Mais cette inconnue est aussi la tentation, avec son sac Louis Vuitton, sa carte bleue, sa voiture.
La voix de la mauvaise conscience de Lamine, incarnée par Robert, le pousse à la violence.
Mais aussi la misère, la parole non tenue, parole scellée par un pacte de sang entre la femme aimée, quittée, et lui.
Lamine, laminé par le destin tragique de ceux qui partent, à l'instar des Donsos, ces chasseurs qui ne doivent jamais revenir bredouilles, sinon, « ils s'offrent la mort comme gibier »...

Et pourquoi ces cordes cousues autour du col du chanteur ou bien autour des manches du deuxième musicien ? N'évoquent-elles pas le suicide ou l'incapacité à agir ?

Cette pièce est aussi une critique du système capitaliste. Système qui broie tous ceux qui se plient à sa logique et qui les fait s'éloigner de leur pays, les menant vers un égarement intérieur...


« (...)pendant ce temps nous nous ignorons en buvant dans nos petits coins nos cocas, nos bières, pendant ce temps le capital va au capital et nos poches continuent à se trouer et les termites n'arrêtent pas de ronger les os de Karl Marx (...) »

« Pourtant j'ai cherché madame, mais vous savez comment ça se passe madame, plus de travail nulle part, à qui la faute, à la crise madame, qui est le père de la crise, madame, le capital, madame, le capital qui vient nous voir , le capital n'est pas comme des espoirs attendus des pères, non madame, le capital lui, ne nous voit que comme des bêtes de somme assommées par le travail que nous cherchons tous, afin qu'on produise, produise, produise, encore plus, beaucoup plus, toujours plus pour capitaliser le capital dans toutes les capitales du capitalisme, madame... »

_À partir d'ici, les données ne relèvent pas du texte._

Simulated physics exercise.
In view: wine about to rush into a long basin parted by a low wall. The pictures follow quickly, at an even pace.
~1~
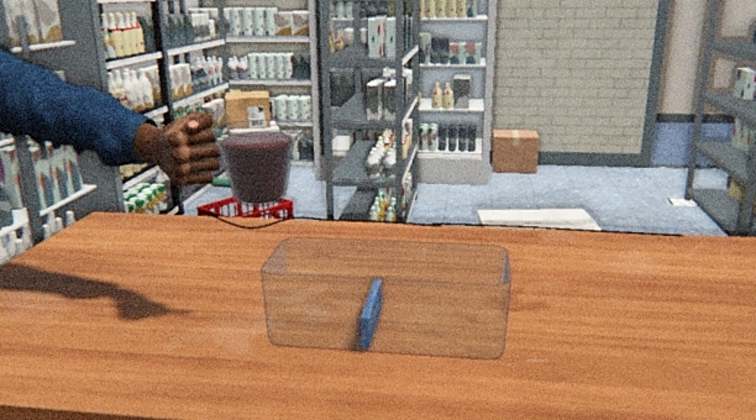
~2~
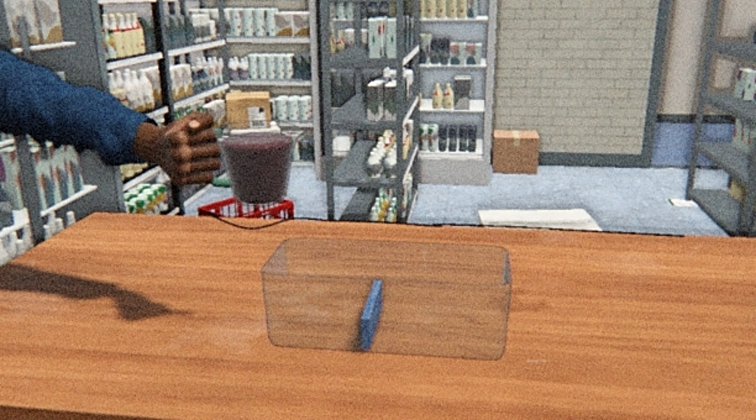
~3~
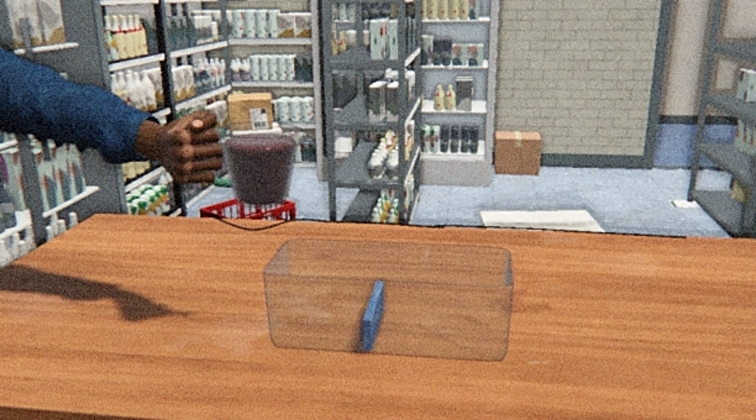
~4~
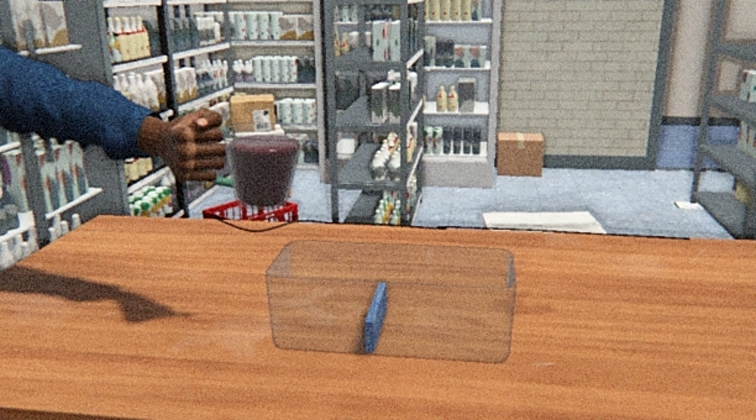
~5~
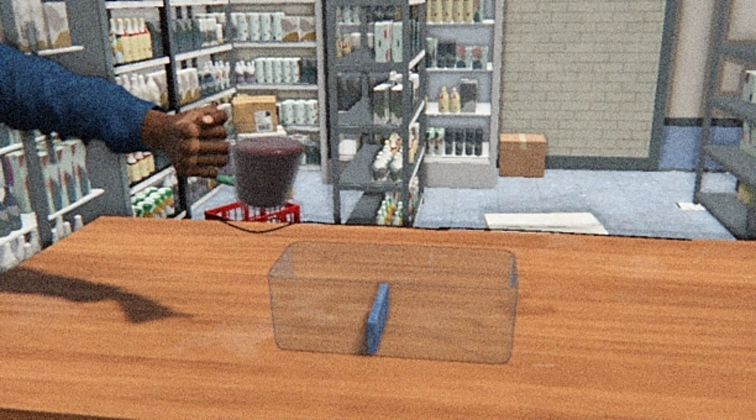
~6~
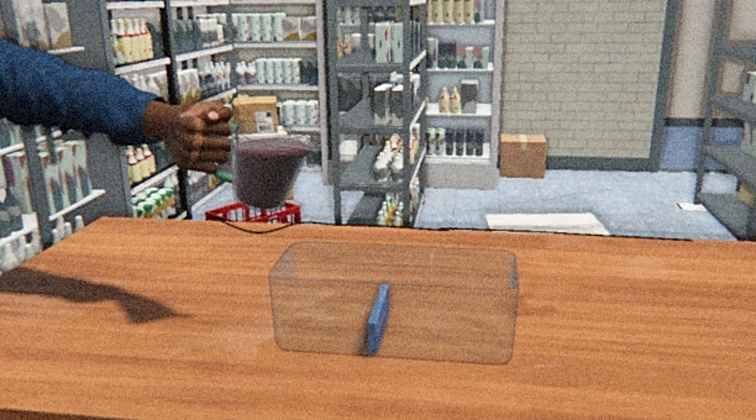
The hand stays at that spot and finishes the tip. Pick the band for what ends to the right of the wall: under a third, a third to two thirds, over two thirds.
It comes to not even a third.
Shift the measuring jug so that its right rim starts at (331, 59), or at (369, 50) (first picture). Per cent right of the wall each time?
In turn 85 and 90 in a hundred.
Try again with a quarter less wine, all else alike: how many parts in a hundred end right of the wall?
It comes to 5 per cent or so.
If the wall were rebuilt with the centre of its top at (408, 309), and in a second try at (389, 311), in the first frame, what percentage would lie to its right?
First some 10, then 10 per cent.
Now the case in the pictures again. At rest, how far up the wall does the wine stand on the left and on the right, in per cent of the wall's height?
Some 50 per cent left and 0 right.
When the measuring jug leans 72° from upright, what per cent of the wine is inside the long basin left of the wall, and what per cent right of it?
Some 15 per cent left and 0 right.
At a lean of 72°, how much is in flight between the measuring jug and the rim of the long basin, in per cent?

Un texte éblouissant de poésie, concis mais riche et incisif ; lapidaire, puissant.
Et si je les tuais tous (2011) est une pièce qui résonne et qui fait écho à Les larmes du ciel d'août (2006) où c'est la voix de la femme enceinte esseulée que nous écoutons. Les deux textes sont publiés dans le même recueil.
Deux pièces fortement contemporaines, à la portée universelle, dépassant toutes les frontières et interrogeant l'humain au fond de nous.